La sensibilisation aux chiffres est pour elle primordial alors que 109 femmes sont encore mortes en 2017 de violences conjugales : "Il y a très peu de personne qui connaissent les statistiques des violences conjugales. Et dès qu'elles les connaissent, il y a une prise de conscience immédiate. Quand vous vous dites que toutes les six minutes, il y a un viol ou une agression sexuelle, six minutes, c'est deux chansons à la radio, c'est trois stations de métro à Paris. Quand vous prenez le métro le matin, dites-vous que c'est ce qui se passe dans notre pays en France."
A la personne qui repère ce point noir sur une main, Alice conseille d'engager discrètement une discussion avec la victime et de lui proposer de l'aide pour s'orienter vers une structure professionnelle. "En aucun cas, on peut se substituer à l'aide professionnelle. C'est un métier. C'est l'un des autres messages importants de cette campagne."
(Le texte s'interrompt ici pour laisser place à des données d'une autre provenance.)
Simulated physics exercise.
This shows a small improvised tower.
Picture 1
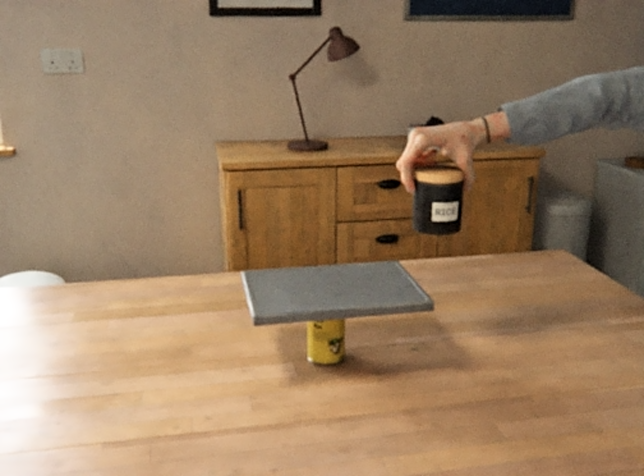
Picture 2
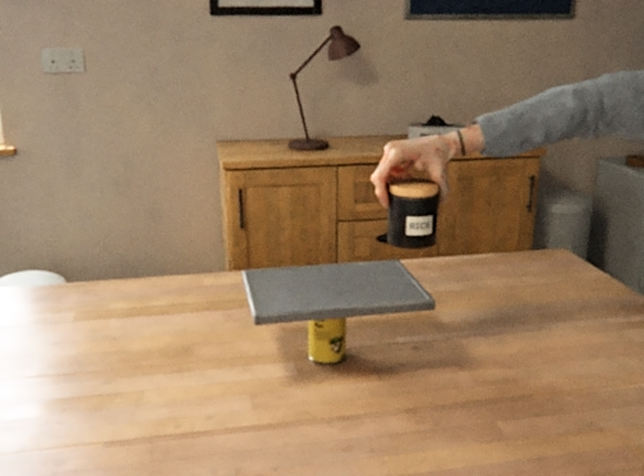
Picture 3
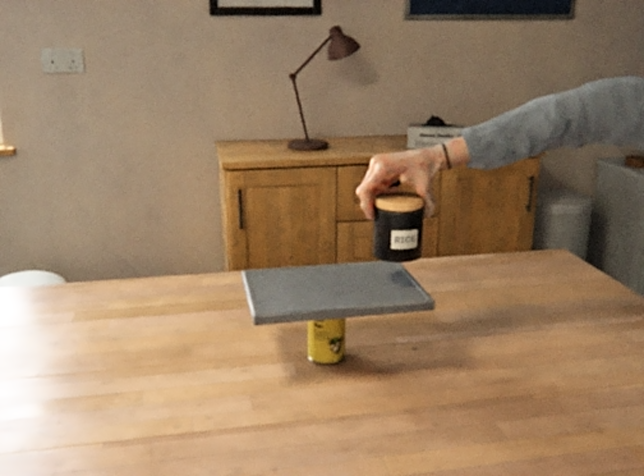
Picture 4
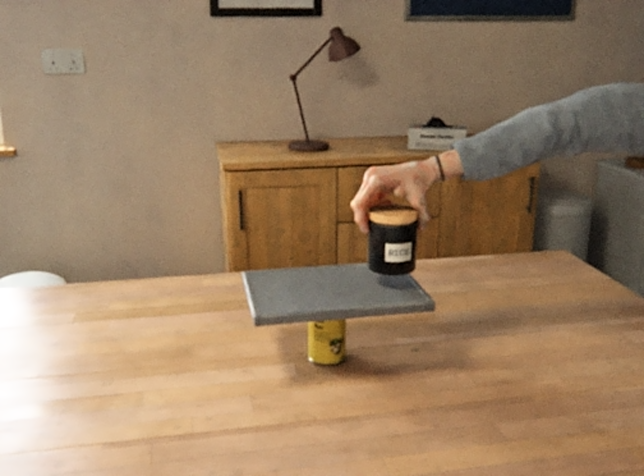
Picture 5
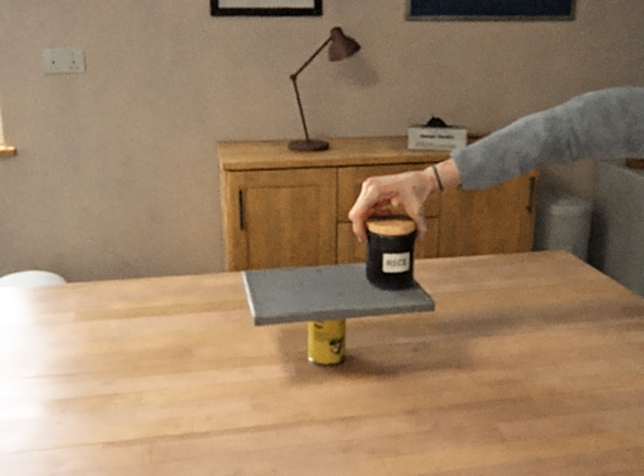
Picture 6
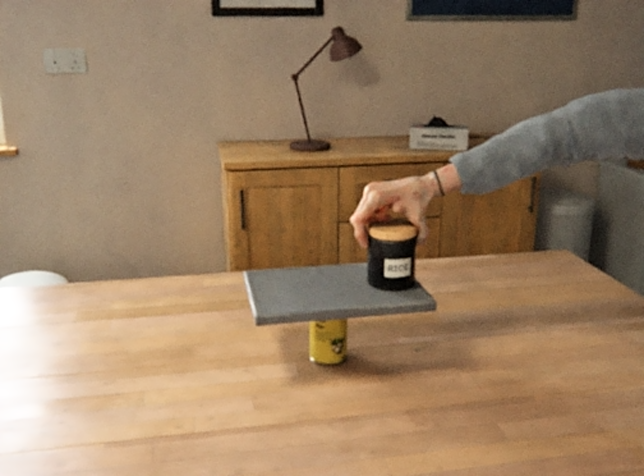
The footage shows a hand moving a black jar with a wooden lid leftward and down onto the right side of a grey slab balanced on a small yellow can, with the fingers still on the jar.
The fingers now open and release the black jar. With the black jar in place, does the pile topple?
Yes, it topples.
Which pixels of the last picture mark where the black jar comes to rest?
End position in the final view: Approximately (452, 329).
Then, 0.30 s after the last picture, black jar now fallen; grey lid tipped 31° from how it was.
Then, 0.40 s after the last picture, grey lid tipped 58° from how it was.
Then, 0.50 s after the last picture, grey lid tipped 55° from how it was.
Then, 0.60 s after the last picture, grey lid tipped 42° from how it was.
At rest, fallen, black jar; tipped over in the stack, grey lid; yellow tin in place. Seen from the same camera at the end, black jar near (452, 329). The stack loses its balance.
Elle invite chaque personne à se rendre sur le site du Point Noir ou sur internet de manière plus large pour connaître les structures d'accueil près de chez soi qui pourront accueillir les femmes victime de violences conjugales.
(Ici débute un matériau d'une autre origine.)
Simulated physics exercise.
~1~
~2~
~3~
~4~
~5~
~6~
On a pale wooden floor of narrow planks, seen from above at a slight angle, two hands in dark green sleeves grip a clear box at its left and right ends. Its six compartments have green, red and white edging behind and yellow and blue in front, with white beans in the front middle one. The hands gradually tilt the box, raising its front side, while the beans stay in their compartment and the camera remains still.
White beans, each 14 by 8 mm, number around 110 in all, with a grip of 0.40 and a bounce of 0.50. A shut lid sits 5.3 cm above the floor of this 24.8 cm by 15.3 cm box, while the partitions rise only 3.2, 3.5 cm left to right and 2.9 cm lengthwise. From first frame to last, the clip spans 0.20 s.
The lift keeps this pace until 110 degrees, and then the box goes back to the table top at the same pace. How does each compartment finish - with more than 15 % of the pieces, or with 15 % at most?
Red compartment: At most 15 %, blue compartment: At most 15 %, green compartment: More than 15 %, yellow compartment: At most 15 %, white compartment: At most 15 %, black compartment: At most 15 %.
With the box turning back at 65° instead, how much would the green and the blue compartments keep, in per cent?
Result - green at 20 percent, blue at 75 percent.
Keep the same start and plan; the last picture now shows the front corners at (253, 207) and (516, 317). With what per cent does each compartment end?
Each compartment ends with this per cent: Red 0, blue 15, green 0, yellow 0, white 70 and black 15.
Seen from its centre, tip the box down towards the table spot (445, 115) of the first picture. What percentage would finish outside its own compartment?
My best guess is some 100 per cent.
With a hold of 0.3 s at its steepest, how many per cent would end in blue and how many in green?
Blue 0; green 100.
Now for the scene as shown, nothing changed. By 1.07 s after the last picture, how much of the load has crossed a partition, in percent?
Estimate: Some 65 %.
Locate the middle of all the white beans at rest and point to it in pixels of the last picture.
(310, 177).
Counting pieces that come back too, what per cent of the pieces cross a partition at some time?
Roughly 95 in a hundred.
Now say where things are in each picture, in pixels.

Faire le point noir est une démarche vers l'extérieur qu'il faut franchir. Mais le point noir a pu aider certaines femmes comme le raconte Alice : "Il y a une dame en Angleterre qui a raconté que de savoir que le point noir existait lui avait donné de la force. Elle s'est retrouvée à l'hôpital et a écrit "help" dans sa main, qu'elle a montré à l'infirmier. Et elle a trouvé de l'aide grâce à ça. Cela peut aussi être un code pour montrer que beaucoup de gens sont d'accord pour aider, qu'ils se sentent concernés. On peut aussi l'écrire sur un petit papier et le mettre dans la poche de quelqu'un."
Les personnes qui souhaitent faire connaître cette campagne peuvent poster la photo de leur main sur les réseaux sociaux accompagnée d'un point noir. Elles peuvent également télécharger des affiches "Ici on connaît le point noir" sur le site internet de la campagne.